Il corpo lotta, fino alla fine. Cerca di rimanere in vita. Poi si arrende all’evidenza dei fatti: ha perso. E china il capo, si accascia. È il corpo a farlo, è quello che chiameremmo attaccamento alla vita, sono reazioni involontarie. Anche Gesù, figlio di Dio, ha queste reazioni. Il suo corpo lotta, vorrebbe vivere.
Il suo corpo ha sete, il suo corpo sanguina. Parla a fatica ai due crocifissi con lui, alla madre, a Giovanni. È un corpo martorizzato che alla fine si arrende e china il capo. Ma questa sconfitta del corpo è il più grande atto di fiducia di tutta la storia dell’uomo: consegna lo spirito. Lo consegna nelle mani del Padre che è pronto ad accoglierlo e custodirlo.

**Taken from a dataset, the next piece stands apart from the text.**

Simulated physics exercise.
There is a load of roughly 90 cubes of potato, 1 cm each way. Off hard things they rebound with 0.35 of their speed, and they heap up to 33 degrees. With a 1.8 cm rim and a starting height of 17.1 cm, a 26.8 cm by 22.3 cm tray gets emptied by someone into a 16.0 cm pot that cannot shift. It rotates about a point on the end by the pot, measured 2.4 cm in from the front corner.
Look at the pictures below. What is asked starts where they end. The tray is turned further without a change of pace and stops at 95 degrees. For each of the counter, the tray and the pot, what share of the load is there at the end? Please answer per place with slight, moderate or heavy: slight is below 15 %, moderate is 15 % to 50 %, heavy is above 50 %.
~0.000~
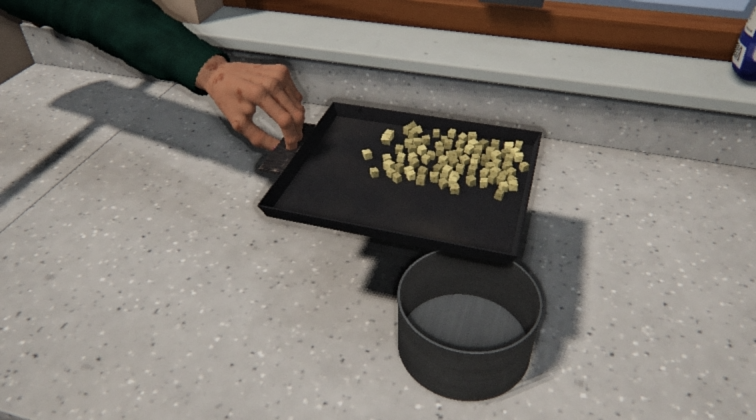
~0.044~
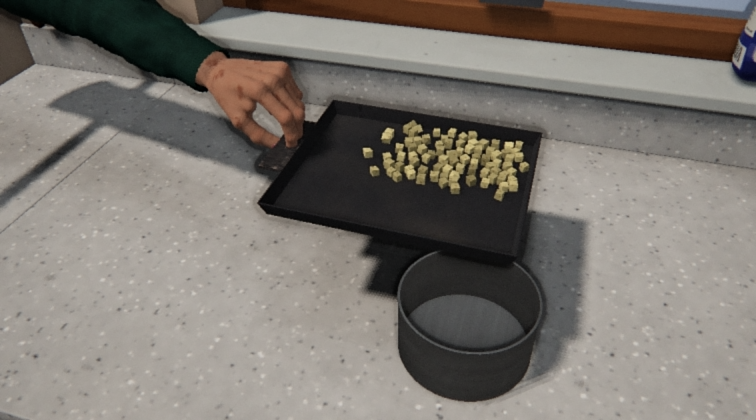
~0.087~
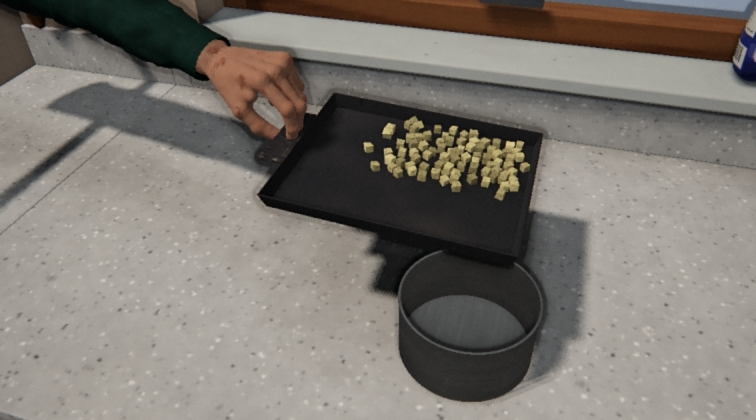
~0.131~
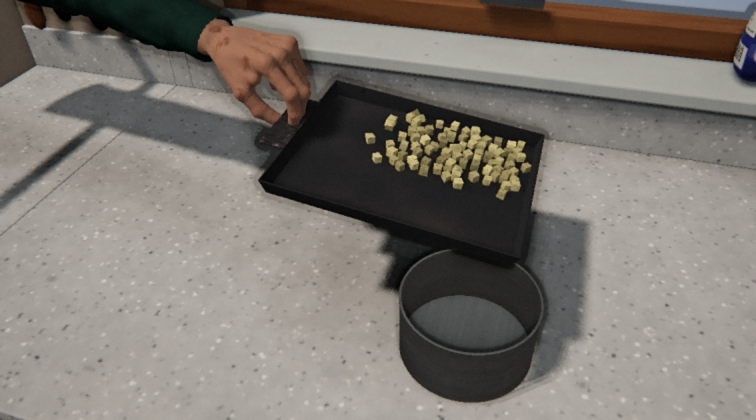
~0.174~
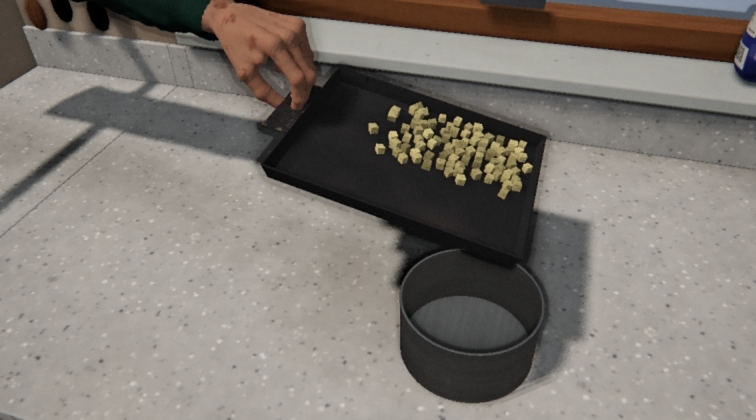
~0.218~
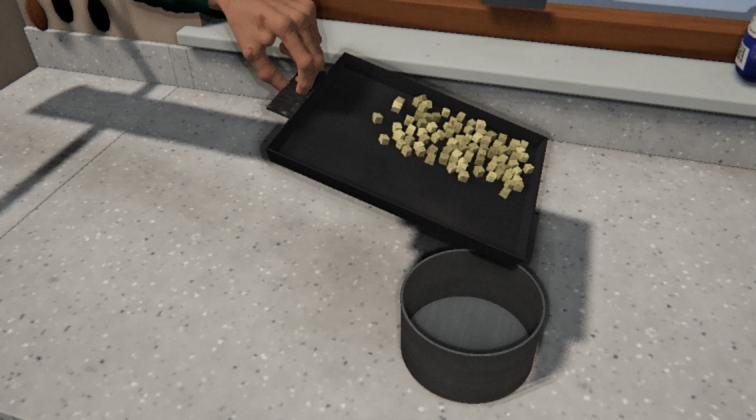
Per place: Counter heavy, left on the tray slight, pot slight.
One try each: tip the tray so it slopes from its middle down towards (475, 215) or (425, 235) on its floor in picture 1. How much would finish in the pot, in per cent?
Roughly 10 per cent on the first try and 40 per cent on the second.
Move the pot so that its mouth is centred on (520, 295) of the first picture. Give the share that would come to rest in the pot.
The share would be some 15 per cent.
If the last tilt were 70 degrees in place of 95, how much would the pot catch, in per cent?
In that case some 0 per cent.
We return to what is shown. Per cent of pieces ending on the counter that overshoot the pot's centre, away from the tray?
Share: Around 100 %.
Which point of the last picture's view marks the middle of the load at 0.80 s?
Approximately (540, 176) in the last view.
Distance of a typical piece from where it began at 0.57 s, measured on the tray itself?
I'd say close to 5 centimetres.
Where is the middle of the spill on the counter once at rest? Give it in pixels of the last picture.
(589, 288), about.
After 0.57 s, tilt 56 degrees; the tray holds 100 %, the pot 0 %.
Then, at 0.80 s, tilt 81 degrees; the tray holds 65 %, the pot 0 %.
After 1.14 s, tilt 95 degrees; the tray holds 5 %, the pot 0 %.
By 2.2 s all is still; counter 95 %, tray 5 %, pot 0 %.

Non è una resa, allora, quel capo chinato! È un’obbedienza del corpo che si lascia andare e che dice: “ok, mi fido, vengo da te.” Tutta la passione di Gesù è una storia di fiducia: si affida al Padre in preghiera nell’orto degli ulivi, si fida dei suoi discepoli anche se sa già che loro lo rinnegheranno (eppure vede nel cuore quel seme per la rinascita, per fidarsi e fidarsi ancora), si fida si Simone di Cirene con il quale condivide un pezzo di strada, di fardello, di dolore.
Si rimette nelle mani dei sommi sacerdoti e del popolo, si fida delle parole del ladrone, si affida a sua Madre. Solo un attimo il suo corpo cede e grida pietà ma un attimo dopo china il capo. Tutto è compiuto. Perché la storia della Salvezza è una storia di fiducia.